This post is about Margaret and scripture. One of the newer things added to Margaret’s archive that I noticed on my more recent visit was the addition of her Bible study notes. There were a number of files containing years’ worth of Bible study notes in the form of scribblers, notebooks, and yes, even just plain scrap paper. I was amazed to open up one file with her notes from June 2001. It contained her daily meditations on Ezekiel, written in tiny crabbed print on scraps of paper, the backs of which read a sampling of her daily life’s mental activities – promotional letters from publishers, donation cards for various charities, handbills for concerts, royalty statements, old typed out poems with crossed-out lines, photocopies of poems printed from literary magazines, and even housekeeping notices from the residence she lived in. I could hardly read the tiny print of the meditations but these daily notes were a true testament to Margaret’s intense devotional life.

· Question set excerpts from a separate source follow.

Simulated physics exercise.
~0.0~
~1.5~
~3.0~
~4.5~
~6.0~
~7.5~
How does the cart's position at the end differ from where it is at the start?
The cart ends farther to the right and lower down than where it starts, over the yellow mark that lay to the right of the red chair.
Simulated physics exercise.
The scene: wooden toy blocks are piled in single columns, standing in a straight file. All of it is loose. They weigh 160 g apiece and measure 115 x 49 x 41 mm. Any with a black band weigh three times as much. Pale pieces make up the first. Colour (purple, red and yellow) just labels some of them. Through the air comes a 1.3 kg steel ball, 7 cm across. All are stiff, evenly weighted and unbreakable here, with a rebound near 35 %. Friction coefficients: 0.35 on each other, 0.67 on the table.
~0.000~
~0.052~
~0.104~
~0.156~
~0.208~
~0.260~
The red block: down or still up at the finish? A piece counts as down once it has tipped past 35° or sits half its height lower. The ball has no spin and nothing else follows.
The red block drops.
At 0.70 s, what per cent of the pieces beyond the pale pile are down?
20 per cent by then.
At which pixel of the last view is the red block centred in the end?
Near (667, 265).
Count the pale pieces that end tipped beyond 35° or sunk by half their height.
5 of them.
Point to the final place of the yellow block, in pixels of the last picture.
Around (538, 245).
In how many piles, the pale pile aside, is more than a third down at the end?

On the day I saw these notes, I drove home past Elim Chapel. On its billboard was the message: THE BIBLE AS IT IS FOR PEOPLE AS THEY ARE. How true of Margaret! I thought, for reading and meditating on scripture was an integral part of Margaret’s life and of her poetry. Working as I am now through the lectionary in my own devotional practice, I see how lively scripture is, how a few choice lines of this or that can quicken the intellect and spark certain images and ideas, perfect for translating into a poem. Poems can also be a way of teasing out meaning in a text in a kind of question and answer method. Clearly, I see that happening with Margaret’s long poem on Job. There’s a thesis to be written on Margaret’s poetic interpretations of scripture but the object lesson for me in seeing Margaret’s notes was about her enduring and abiding habit of reading the Bible. The same sharp-eyed attention Margaret gave to the natural word, the urban landscape, she gave also to the scriptures. She read the Word, and then with her own natural gift for words re-interpreted it for the reader.
In my short story about my encounter with Margaret, I say of my character, Elizabeth, "She did not know what she loved more: literature or God." Thus it is when Elizabeth encounters the work of a godly poet, she is doubly smitten. That is the way I feel when I read Margaret’s poems. I can’t help but feel doubly smitten by Margaret’s focus on both word and the Word.